Przeczytaj także
Prezydent Kielc Bogdan Wenta otrzymał maila z pogróżkami na swoją skrzynkę mailową. Ratusz zdecydował się złożyć zawiadomienie do prokuratury ws. gróźb zabicia i treści znieważających go jako funkcjonariusza publicznego.
„Gazeta Wyborcza” poinformowała, że w poniedziałek prezydenci kilku miast w Polsce otrzymali maila z pogróżkami. Wśród nich był również prezydent Kielc. Treść maila brzmiała: „Wenta zamorduję cię ŻYDZIE… Zadźgam cię jak Adamowicza… Poderżnę ci ten głupi łeb… Długo nie pożyjesz. Pożegnaj się z rodziną. Zabiję cię na dniach. I tak nie mam nic do stracenia.
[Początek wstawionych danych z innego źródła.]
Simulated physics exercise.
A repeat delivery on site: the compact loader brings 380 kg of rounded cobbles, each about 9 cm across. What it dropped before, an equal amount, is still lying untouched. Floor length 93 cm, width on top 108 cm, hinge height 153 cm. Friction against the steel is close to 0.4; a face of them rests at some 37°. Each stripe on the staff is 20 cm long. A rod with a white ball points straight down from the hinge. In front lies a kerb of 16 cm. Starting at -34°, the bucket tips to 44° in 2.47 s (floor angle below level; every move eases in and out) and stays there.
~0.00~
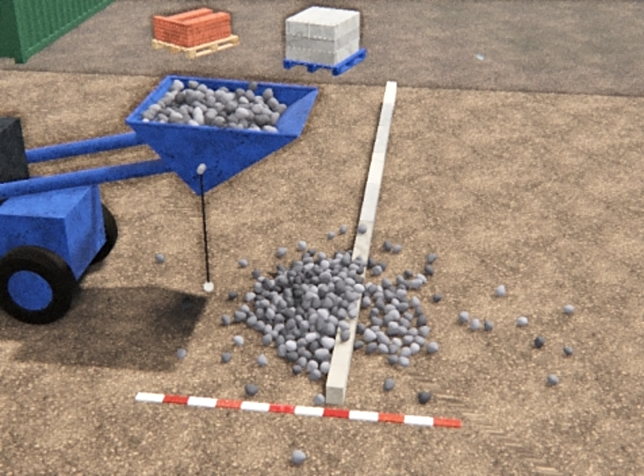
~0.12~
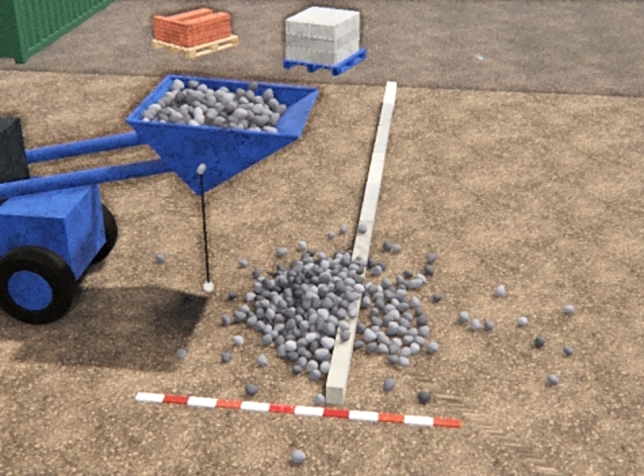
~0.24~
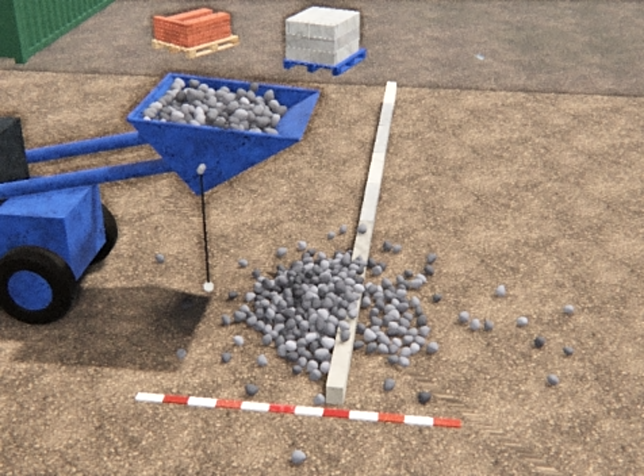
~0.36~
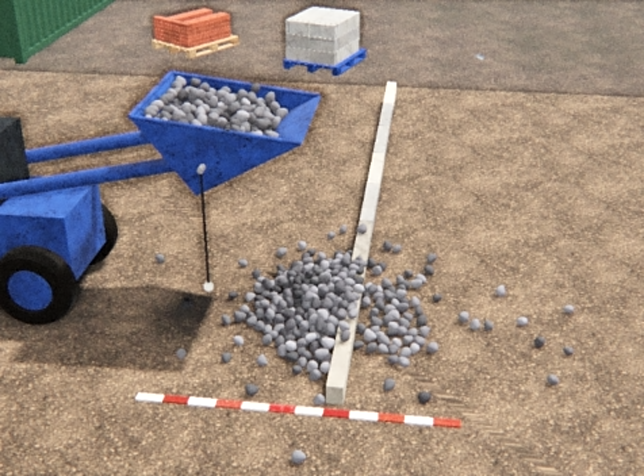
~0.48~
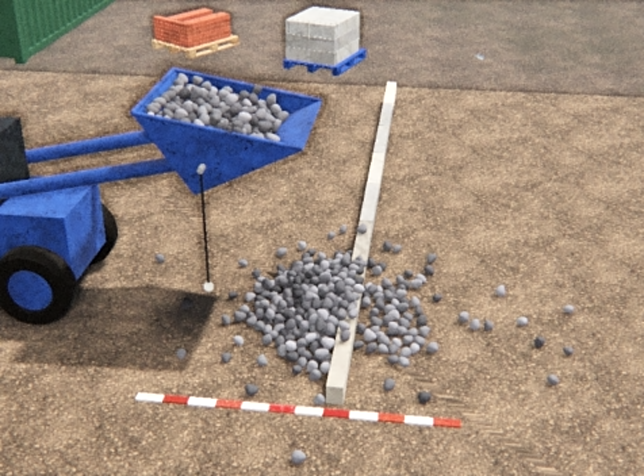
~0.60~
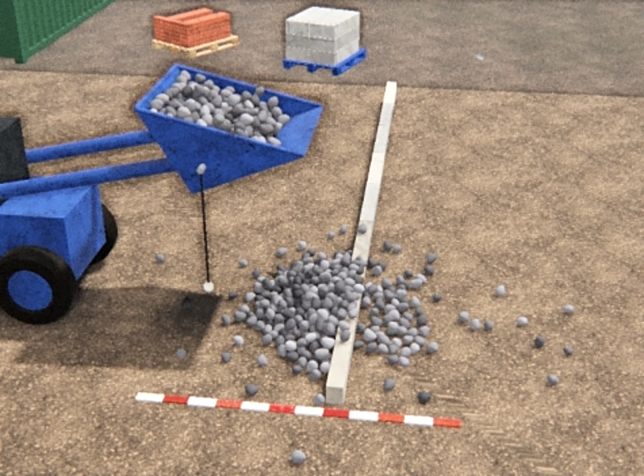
Blue compact loader slowly tilting its raised bucket of grey cobbles slightly forward, beside a still stone pile straddling a pale kerb.
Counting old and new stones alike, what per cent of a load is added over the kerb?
About 37 per cent.
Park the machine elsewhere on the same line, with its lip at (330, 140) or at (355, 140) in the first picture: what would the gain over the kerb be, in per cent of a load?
About 80 and 100 per cent.
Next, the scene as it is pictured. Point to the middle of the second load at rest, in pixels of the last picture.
Their middle is at about (331, 299).
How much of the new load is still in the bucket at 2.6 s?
It holds some 5 per cent.
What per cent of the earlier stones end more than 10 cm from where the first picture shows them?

Zginiesz kur** za to co mi zrobiłeś”.
Mail o takiej samej treści trafił m.in. do prezydentów Poznania, Gdańska, Warszawy, Bydgoszczy, Wrocławia, Białegostoku i Kielc.
O treści wiadomości, która została przeczytana w poniedziałek, poinformowana została policja, a ratusz złożył zawiadomienie o możliwości popełnienia przestępstwa do Prokuratury Rejonowej Kielce-Wschód. Podobnie zrobili włodarze innych miast w Polsce.
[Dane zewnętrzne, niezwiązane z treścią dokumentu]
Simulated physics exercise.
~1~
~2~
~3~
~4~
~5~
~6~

W ocenie magistratu w Białymstoku „groźby zawarte w e-mailu wzbudzają uzasadnioną obawę, że ich autor może mieć rzeczywisty i rychły zamiar popełnienia czynu z art. 148 par. 1 Kodeksu karnego, co czyni koniecznym pilne ustalenie oraz pojmanie sprawcy”. Zdaniem urzędu, doszło też do znieważenie prezydenta jako funkcjonariusza publicznego. „Kierując swoje groźby sprawca posłużył się wobec adresata słowem powszechnie uważanym za obraźliwe, a nawet mową nienawiści” – powiedziała Urszuła Boublej, rzeczniczka prezydenta Białegostoku.
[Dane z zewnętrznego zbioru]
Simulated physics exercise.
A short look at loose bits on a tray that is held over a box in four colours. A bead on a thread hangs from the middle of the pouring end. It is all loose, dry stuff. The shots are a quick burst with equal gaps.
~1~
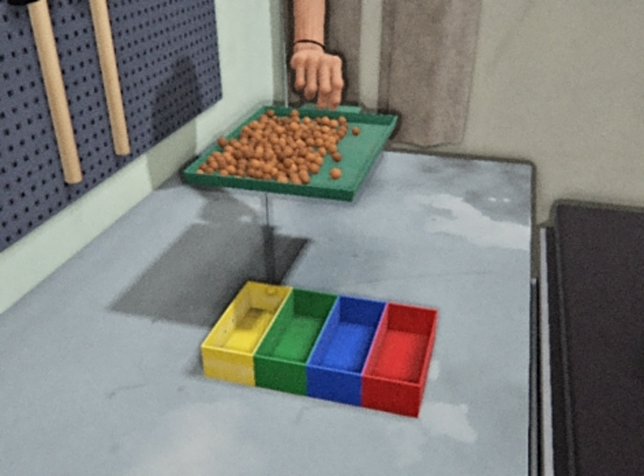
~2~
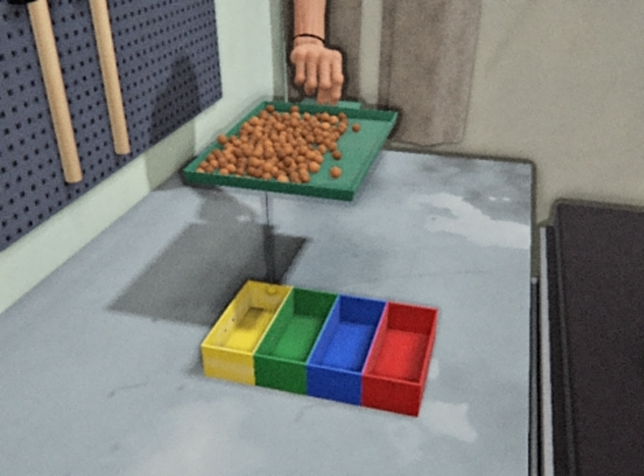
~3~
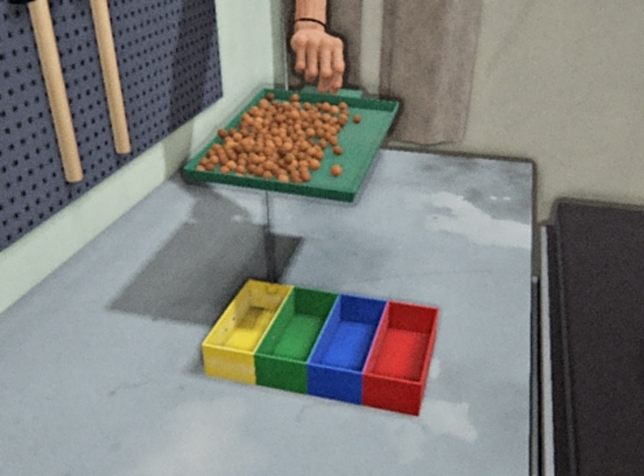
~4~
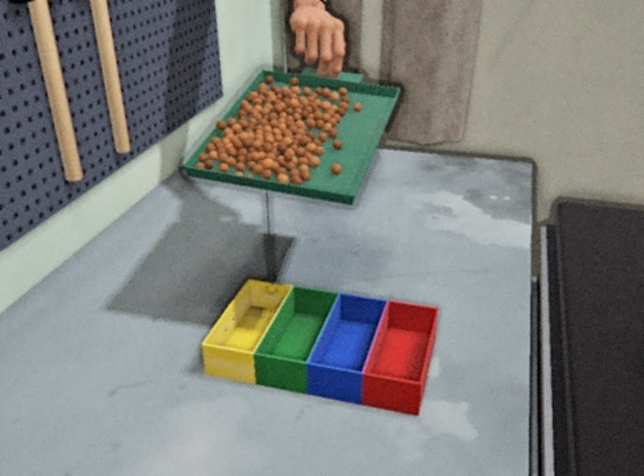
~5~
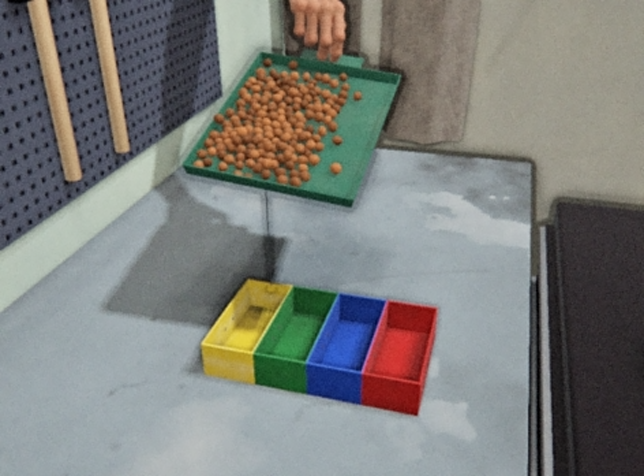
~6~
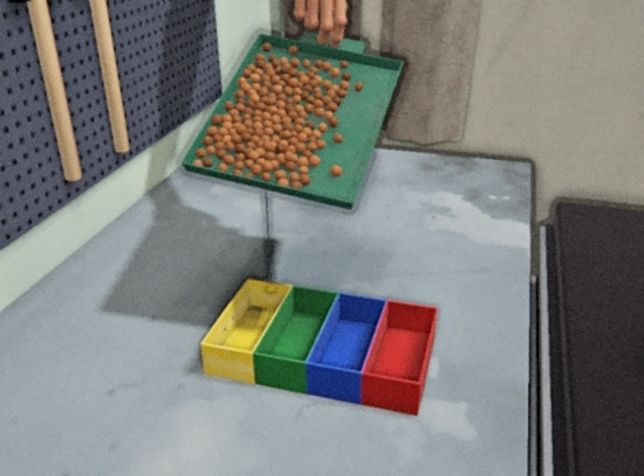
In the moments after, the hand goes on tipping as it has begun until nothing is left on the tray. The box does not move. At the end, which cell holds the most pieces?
Fullest: The blue cell.
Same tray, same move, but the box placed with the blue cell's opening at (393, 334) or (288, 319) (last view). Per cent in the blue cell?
The first gives 10 %, the second 30 %.
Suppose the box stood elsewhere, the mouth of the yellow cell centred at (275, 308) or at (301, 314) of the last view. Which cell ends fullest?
In turn: The green one; that green cell.
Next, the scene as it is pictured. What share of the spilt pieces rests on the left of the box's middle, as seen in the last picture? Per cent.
Close to 80 per cent.
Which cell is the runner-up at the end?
Second comes green.
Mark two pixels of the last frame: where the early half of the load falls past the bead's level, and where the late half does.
Around (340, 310) and then (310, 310).
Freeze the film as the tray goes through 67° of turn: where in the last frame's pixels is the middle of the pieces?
Around (293, 152).
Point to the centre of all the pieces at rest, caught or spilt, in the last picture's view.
At about (329, 353).
Soon, tray tipped steeply; nearly all on the tray; a stray few in the blue cell; a stray few in the yellow cell; a small part falling or outside the box.
A while on, tray tipped past a quarter turn; about a quarter on the tray; about a quarter in the blue cell; a small part in the green cell; a stray few in the red cell; about a quarter falling or outside the box.
Towards the end, tray tipped past a quarter turn; about half in the blue cell; about a third in the green cell; a small part in the red cell; a stray few in the yellow cell; a small part falling or outside the box.
Finally, tray tipped past a quarter turn; about half in the blue cell; about a third in the green cell; a small part in the red cell; a stray few in the yellow cell; a small part outside the box.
„To nie pierwsza i z pewnością nie ostatnia tego typu groźba. Podobne otrzymali prezydenci innych miast, m.in. Białegostoku, Wrocławia, Olsztyna. To efekt nagonki na samorządowców oraz ciągłego podsycania podziałów w społeczeństwie. Liczę, że autor tych gróźb zostanie szybko namierzony i ukarany” – skomentował we wtorek sprawę prezydent Poznania Jacek Jaśkowiak.
Prezydent Gdańska Paweł Adamowicz 13 stycznia 2019 r. został ciężko raniony nożem przez 27-letniego Stefana W. podczas miejskiego finału Wielkiej Orkiestry Świątecznej Pomocy na Targu Węglowym. Samorządowiec w bardzo ciężkim stanie trafił do Uniwersyteckiego Centrum Klinicznego, gdzie zmarł następnego dnia. Adamowicz był prezydentem Gdańska od 1998 r. Miał 53 lata.